DPTSPs must also ensure operational independence of the custody function from other business units and maintain access and operational controls to customers’ digital payment tokens in Singapore.
Furthermore, the MAS is considering a proposal to restrict crypto service providers from facilitating lending or staking of retail customers’ digital payment tokens, while allowing such activities for institutional and accredited investors.
Respondents offered varied suggestions, with some advocating for explicit consent and risk disclosures from retail customers, while others proposed a complete ban on these high-risk and speculative activities.
The MAS emphasized its commitment to monitoring market developments and consumer risk awareness, stating that it would take appropriate steps to ensure the ongoing balance and suitability of its regulatory measures.

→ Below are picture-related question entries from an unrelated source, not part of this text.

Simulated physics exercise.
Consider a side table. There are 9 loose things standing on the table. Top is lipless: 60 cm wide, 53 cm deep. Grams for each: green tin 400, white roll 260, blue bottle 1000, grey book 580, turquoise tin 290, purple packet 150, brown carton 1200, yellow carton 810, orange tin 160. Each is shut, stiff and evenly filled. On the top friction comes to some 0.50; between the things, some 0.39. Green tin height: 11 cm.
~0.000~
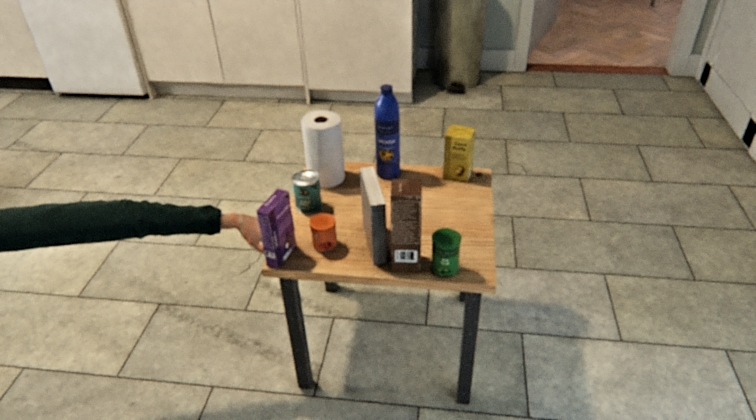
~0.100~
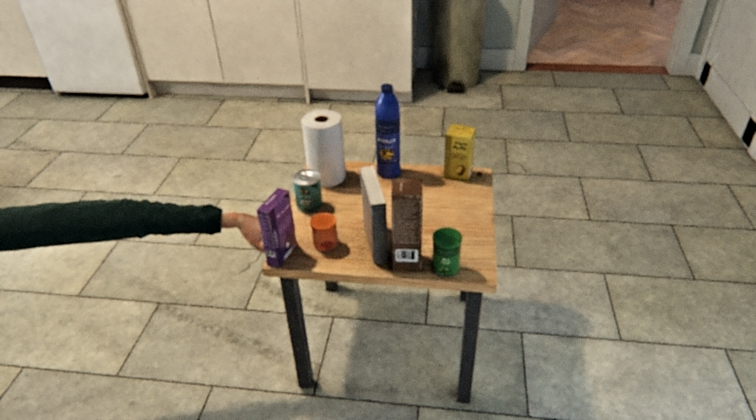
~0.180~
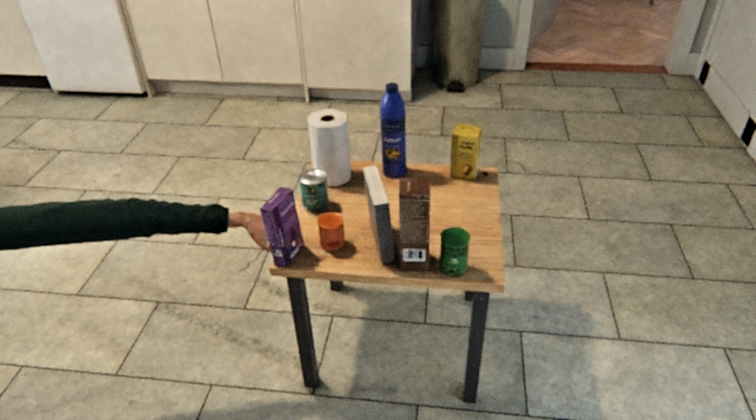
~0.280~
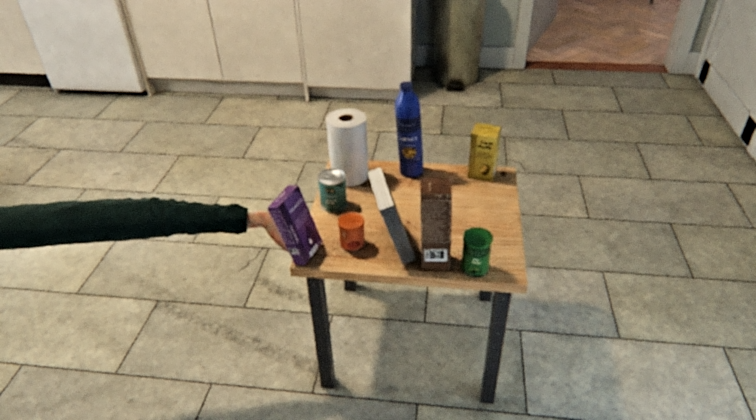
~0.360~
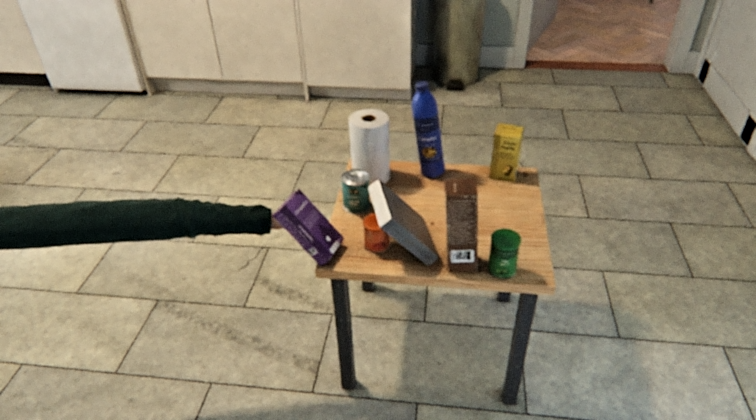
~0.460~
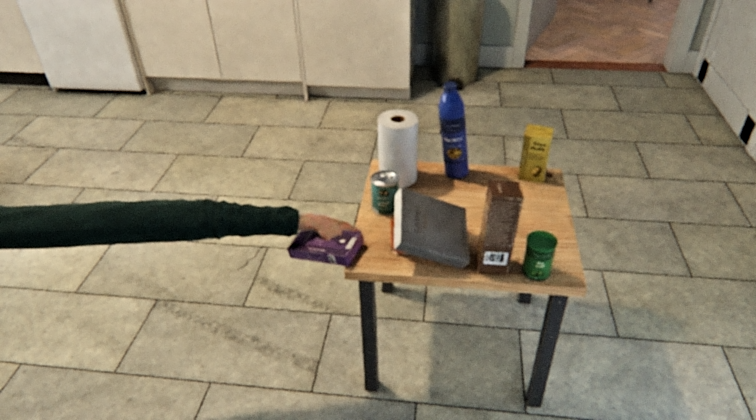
A dark-sleeved arm reaches from the left toward a small wooden side table on a grey tiled kitchen floor, seen from slightly above by a still camera. A white roll, blue bottle and yellow carton stand behind turquoise, orange and green tins, a grey book, a brown carton and a purple packet. The table slides right as the packet tips off the left edge beneath the hand and the book topples leftward over the orange tin.
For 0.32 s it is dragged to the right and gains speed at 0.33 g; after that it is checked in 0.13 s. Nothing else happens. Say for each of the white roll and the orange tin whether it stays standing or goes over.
In the end the white roll never goes over, the orange tin never goes over.
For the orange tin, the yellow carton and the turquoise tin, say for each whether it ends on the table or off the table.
Afterwards, the orange tin stays on its support, the yellow carton stays on its support, and the turquoise tin stays on its support.
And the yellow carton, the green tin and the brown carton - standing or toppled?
In the last frame the yellow carton remains up, the green tin remains up and the brown carton does not stay up.
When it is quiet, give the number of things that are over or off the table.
The count is 4.
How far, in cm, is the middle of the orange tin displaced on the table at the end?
Roughly 0 centimetres.
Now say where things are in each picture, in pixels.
The first frame shows white roll (324, 150); orange tin (324, 233).
The second frame shows grey book (374, 215); turquoise tin (308, 191).
The third frame shows table shifted 2 cm; purple packet (283, 227) 4° off upright; brown carton (415, 226).
The fourth frame shows table shifted 8 cm; purple packet (296, 225) 18° off upright; yellow carton (484, 153).
The fifth frame shows table shifted 15 cm; purple packet (309, 227) off the table; blue bottle (427, 130) 8° off upright.
The sixth frame shows table shifted 22 cm; white roll (398, 149).
After 0.56 s, table shifted 23 cm; white roll moved 4 cm near (411, 150); grey book 73° off upright; brown carton 25° off upright.
After 0.76 s, table shifted 23 cm; white roll moved 4 cm near (412, 150); blue bottle 49° off upright; brown carton 54° off upright.
After 1.76 s, table shifted 23 cm; blue bottle now off the table; white roll moved 4 cm near (412, 150); brown carton on its side.
In the end (2.2 s), off the table and tipped over, purple packet; off the table but upright, blue bottle; toppled on the table, grey book and brown carton; not toppled but over 5 cm from the start, green tin; the other 4 under 5 cm from the start. In the last view, white roll near (412, 150), orange tin near (408, 235).
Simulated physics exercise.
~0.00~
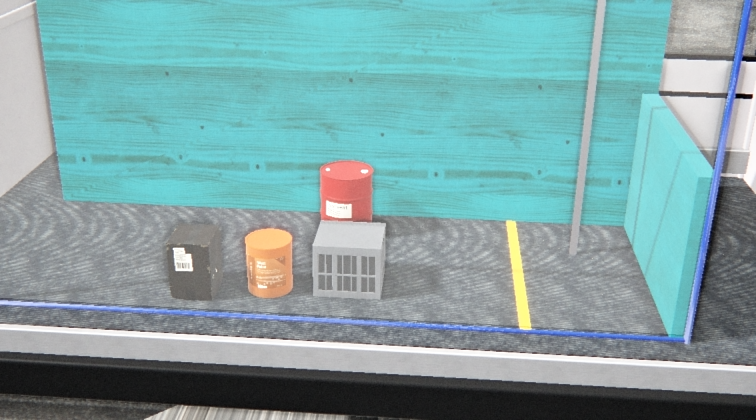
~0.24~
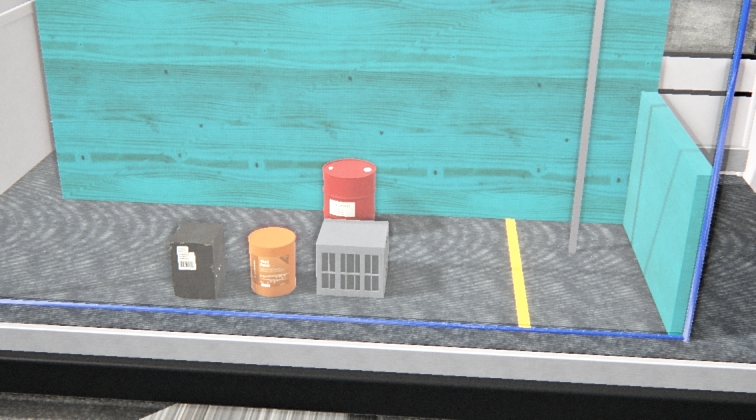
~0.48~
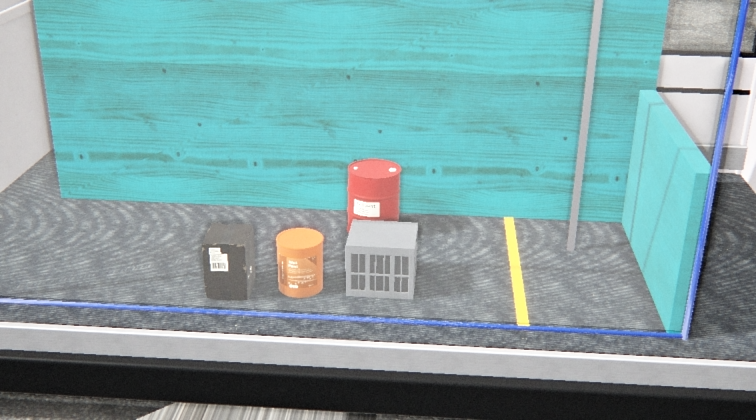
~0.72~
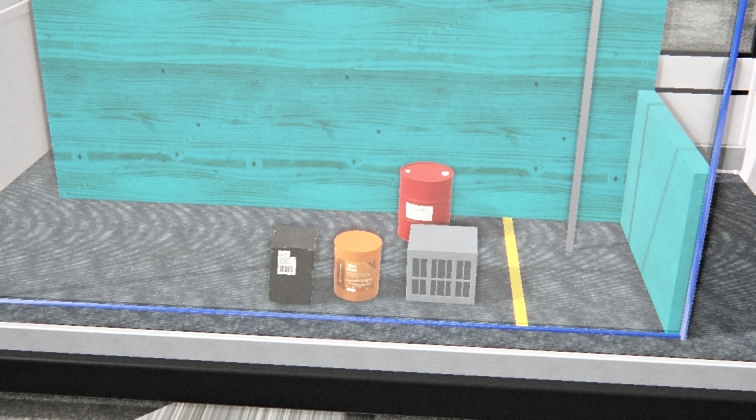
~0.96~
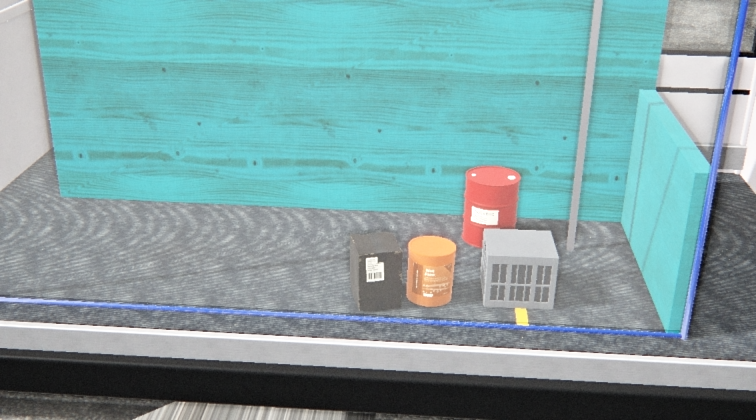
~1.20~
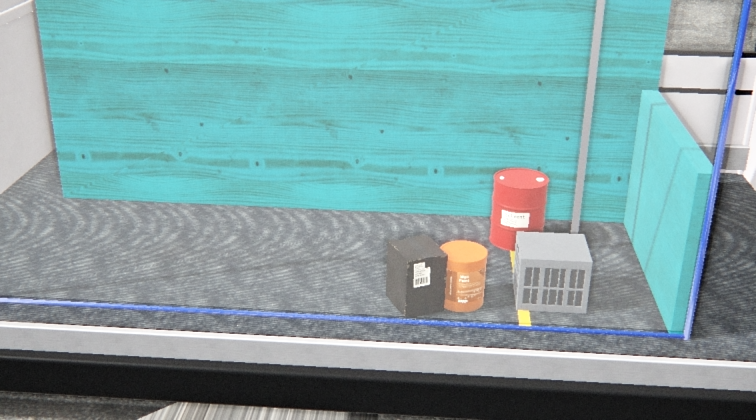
A black pack, an orange bucket, a grey crate and a red drum stood still at first, then slid right together across the floor, staying upright, until the crate crossed the yellow line while the pack and bucket stopped short of it.
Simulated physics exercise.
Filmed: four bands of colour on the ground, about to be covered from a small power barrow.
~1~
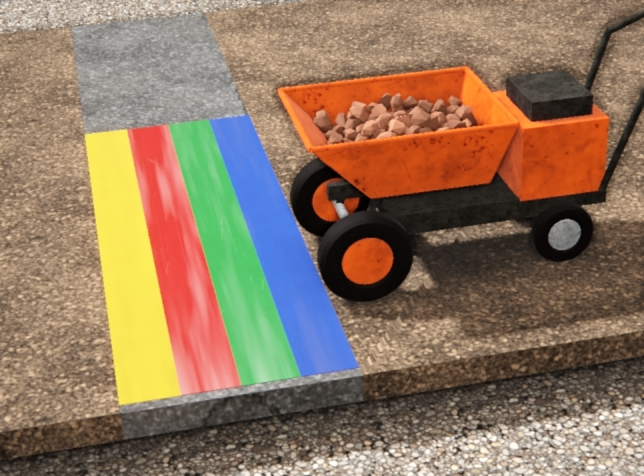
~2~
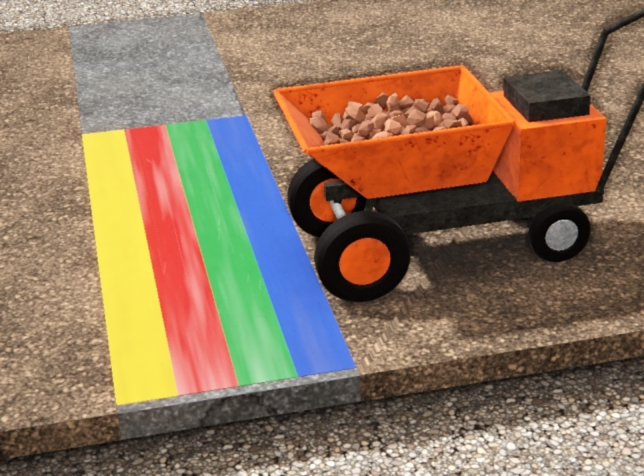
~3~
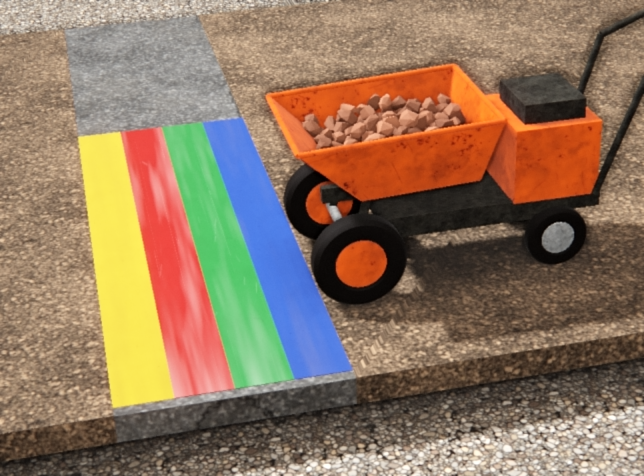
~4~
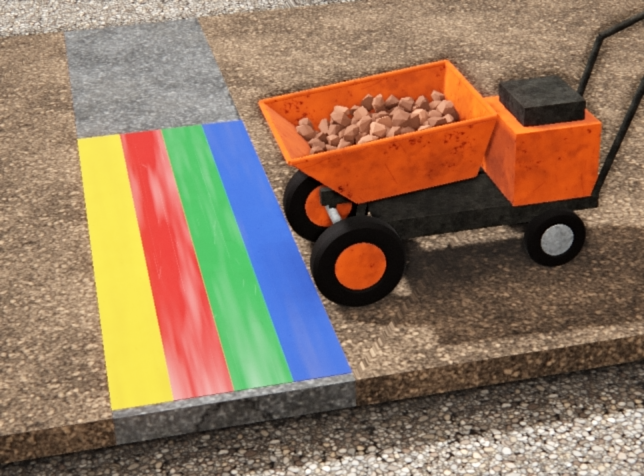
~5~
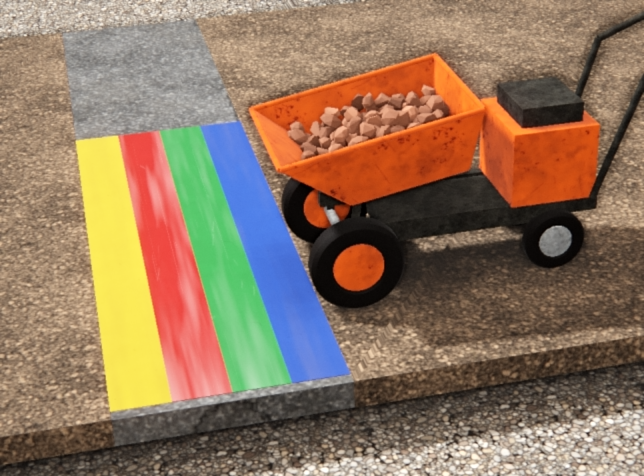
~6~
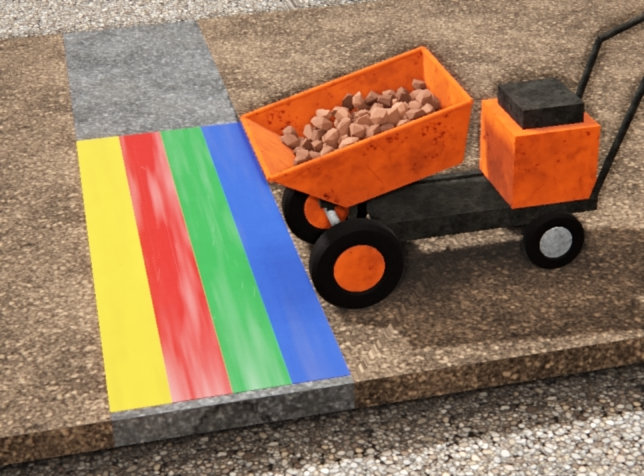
An orange skip heaped with reddish-brown rubble begins level on a small black-wheeled power barrow, seen from above and to one side on a brown, gritty slab edged by pale gravel. To its left, yellow, red, green and blue bands lie side by side across a grey strip. The skip's rear rises steadily, tilting its lip down leftward, while the view shifts very slightly.
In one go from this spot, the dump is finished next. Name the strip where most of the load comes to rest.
Red.
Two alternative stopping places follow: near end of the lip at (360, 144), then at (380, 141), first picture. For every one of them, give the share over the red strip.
Result: Try 1 = 30 %, try 2 = 10 %.
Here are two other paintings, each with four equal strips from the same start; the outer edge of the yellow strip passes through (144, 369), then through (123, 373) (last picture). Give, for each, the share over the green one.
0 and 0 in a hundred.
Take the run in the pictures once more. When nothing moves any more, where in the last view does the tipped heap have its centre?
Around (163, 289), give or take.
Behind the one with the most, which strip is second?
It's the yellow one.
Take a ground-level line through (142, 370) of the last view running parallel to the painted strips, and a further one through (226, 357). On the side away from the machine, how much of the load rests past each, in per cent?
Near 20 % and 70 %.
Soon, skip tipped steeply; all in the skip.
A while on, skip tipped right over; most in the skip; a stray few over the green strip; about a quarter over the red strip; a stray few over the yellow strip.
Towards the end, skip tipped right over; about a quarter in the skip; a small part over the green strip; about a third over the red strip; about a quarter over the yellow strip; a small part off the paint.
Finally, skip tipped right over; about a quarter in the skip; none over the blue strip; a small part over the green strip; about a third over the red strip; about a quarter over the yellow strip; a small part off the paint.
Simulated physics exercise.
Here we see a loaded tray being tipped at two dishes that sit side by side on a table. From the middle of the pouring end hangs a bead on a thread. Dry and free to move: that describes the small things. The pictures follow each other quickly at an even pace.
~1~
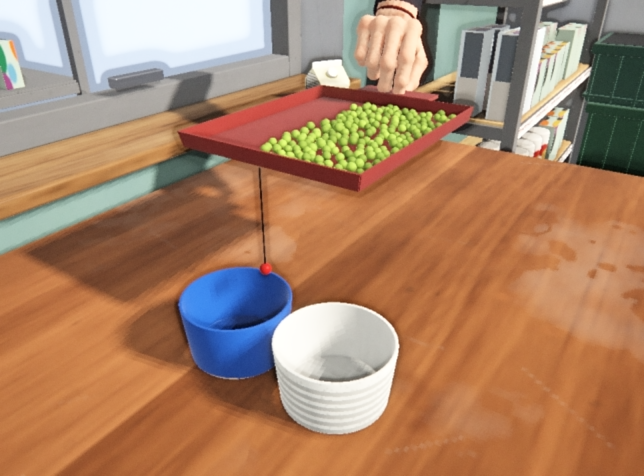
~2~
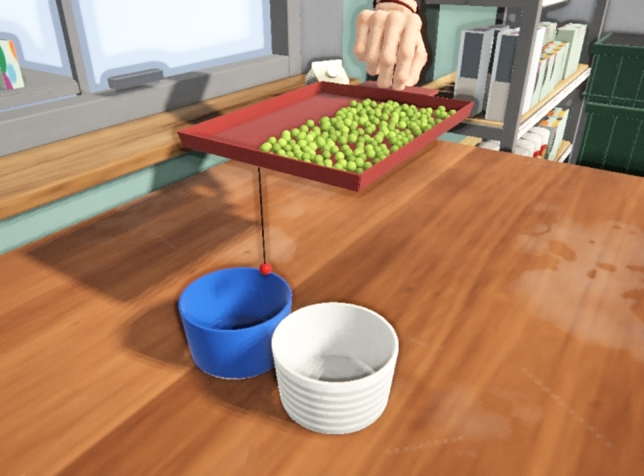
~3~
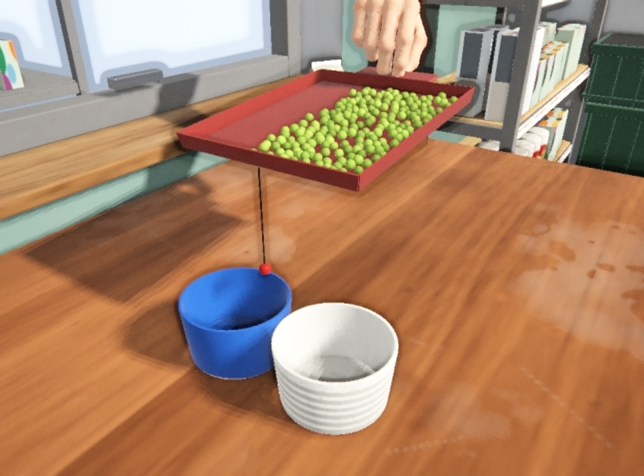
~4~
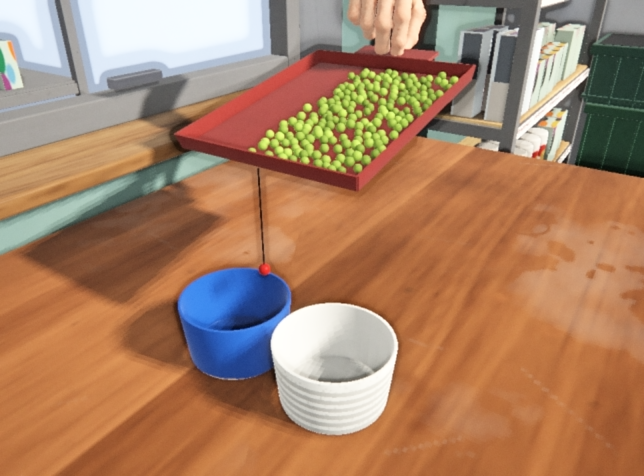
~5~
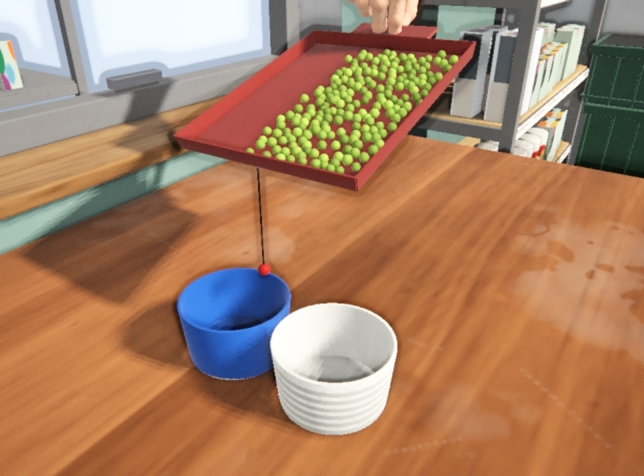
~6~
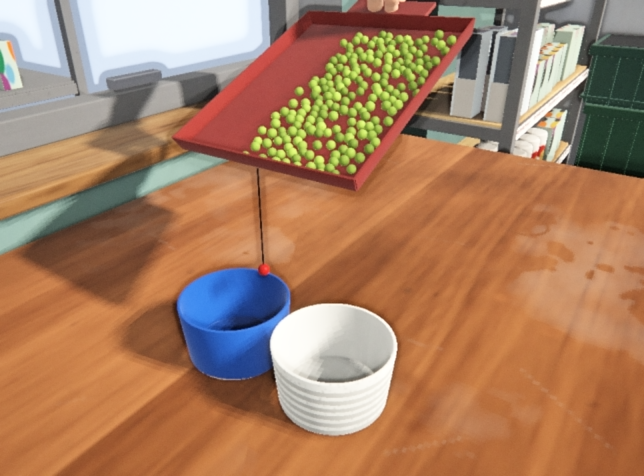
To begin with, a hand holds a red tray of green peas nearly flat above a blue dish and a white dish on a wooden table, a red bead hanging from its near edge. The hand then lifts the far end steadily, tilting the tray more steeply, and some peas shift and spread across it.
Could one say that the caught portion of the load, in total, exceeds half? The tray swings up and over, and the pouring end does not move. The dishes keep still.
Yes, watching it, the dishes hang on to most of it.
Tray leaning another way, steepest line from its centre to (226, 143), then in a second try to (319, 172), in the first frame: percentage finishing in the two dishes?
About 10 and 90 percent.
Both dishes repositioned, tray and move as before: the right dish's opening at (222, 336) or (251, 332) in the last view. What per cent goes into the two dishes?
50 per cent the first time, 80 per cent the second time.
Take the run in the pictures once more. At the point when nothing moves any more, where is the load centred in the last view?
Around (231, 351).
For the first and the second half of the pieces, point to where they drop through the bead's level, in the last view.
First roughly (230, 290), then roughly (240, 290).
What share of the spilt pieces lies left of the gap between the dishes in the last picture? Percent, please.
I'd put it at around 100 per cent.
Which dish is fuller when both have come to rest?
The one to the left is fuller.
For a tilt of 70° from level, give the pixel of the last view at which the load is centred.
The middle of the pieces shows up near (277, 144).
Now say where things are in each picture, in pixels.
The first frame shows corners of the pouring end near (182, 131) and (359, 173), level; middle of the load near (360, 135), dried peas; left dish near (199, 347); right dish near (300, 399); bead on its thread near (265, 269).
The second frame shows corners of the pouring end near (182, 131) and (359, 173), level; middle of the load near (360, 132).
The third frame shows corners of the pouring end near (181, 132) and (358, 173), tipped barely, level across its low end; middle of the load near (359, 125).
The fourth frame shows corners of the pouring end near (179, 133) and (356, 174), tipped a little, level across its low end; middle of the load near (358, 115).
The fifth frame shows corners of the pouring end near (177, 134) and (355, 175), tipped clearly, level across its low end; middle of the load near (356, 104).
The sixth frame shows corners of the pouring end near (176, 136) and (353, 176), tipped clearly, level across its low end; middle of the load near (351, 96), near a quarter on the move; left dish near (197, 348); right dish near (298, 400).
Shortly afterwards, tray tipped steeply; all but a few on the tray; a little in the air.
Next, tray tipped past a quarter turn; near half on the tray; only a few in the right dish; a little in the left dish; a little outside both; near a third in the air.
Some moments later, tray tipped past a quarter turn; near a quarter in the right dish; near half in the left dish; near a quarter outside both.
In the end, tray tipped past a quarter turn; near a quarter in the right dish; near half in the left dish; near a quarter outside both.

These new investor protection measures aim to address industry incidents like the FTX implosion, which resulted in substantial losses for customers.
Furthermore, Singaporean firms were significantly impacted by the crypto lending crisis in 2022, with notable local entities, including Three Arrows Capital and Hodlnaut, going bankrupt during the bear market.
By implementing these measures, Singapore’s central bank seeks to bolster investor confidence and establish a robust framework that safeguards customers’ assets while promoting responsible practices within the cryptocurrency industry.